There are a couple of motivations for this:
1. A more thorough stripping of debug symbols. Binaries stripped of debug symbols still retain some of them through `Debug` implementations. It's hard to avoid that without compiler's help, because debug formatting can be used in many places, including dependencies, and their loggers, asserts, panics, etc.
* In my testing it gives about 2% binary size reduction on top of all other binary-minimizing best practices (including `panic_immediate_abort`). There are targets like Web WASM or embedded where users pay attention to binary sizes.
* Users distributing closed-source binaries may not want to "leak" any symbol names as a matter of principle.
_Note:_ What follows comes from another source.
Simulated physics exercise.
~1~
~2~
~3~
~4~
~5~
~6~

2. Adds ability to test whether code depends on specifics of the `Debug` format implementation in unwise ways (e.g. trying to get data unavailable via public interface, or using it as a serialization format). Because current Rust's debug implementation doesn't change, there's a risk of it becoming a fragile de-facto API that [won't be possible to change in the future](https://www.hyrumslaw.com/). An option that "breaks" it can act as a [grease](https://www.rfc-editor.org/rfc/rfc8701.html).
This implementation is a `-Z fmt-debug=opt` flag that takes:
* `full` — the default, current state.
* `none` — makes derived `Debug` and `{:?}` no-ops. Explicit `impl Debug for T` implementations are left unharmed, but `{:?}` format won't use them, so they may get dead-code eliminated if they aren't invoked directly.
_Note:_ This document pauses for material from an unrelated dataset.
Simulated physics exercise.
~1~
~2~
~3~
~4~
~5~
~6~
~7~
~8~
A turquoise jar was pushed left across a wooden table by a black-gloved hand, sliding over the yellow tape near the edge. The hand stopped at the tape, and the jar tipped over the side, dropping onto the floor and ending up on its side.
* `shallow` — makes derived `Debug` print only the type's name, without recursing into fields. Fieldless enums print their variant names. `{:?}` works.
The `shallow` option is a compromise between minimizing the `Debug` code, and compatibility. There are popular proc-macro crates that use `Debug::fmt` as a way to convert enum values into their Rust source code.
There's a corresponding `cfg` flag: `#[cfg(fmt_debug = "none")]` that can be used in user code to react to this setting to minimize custom `Debug` implementations or remove unnecessary formatting helper functions.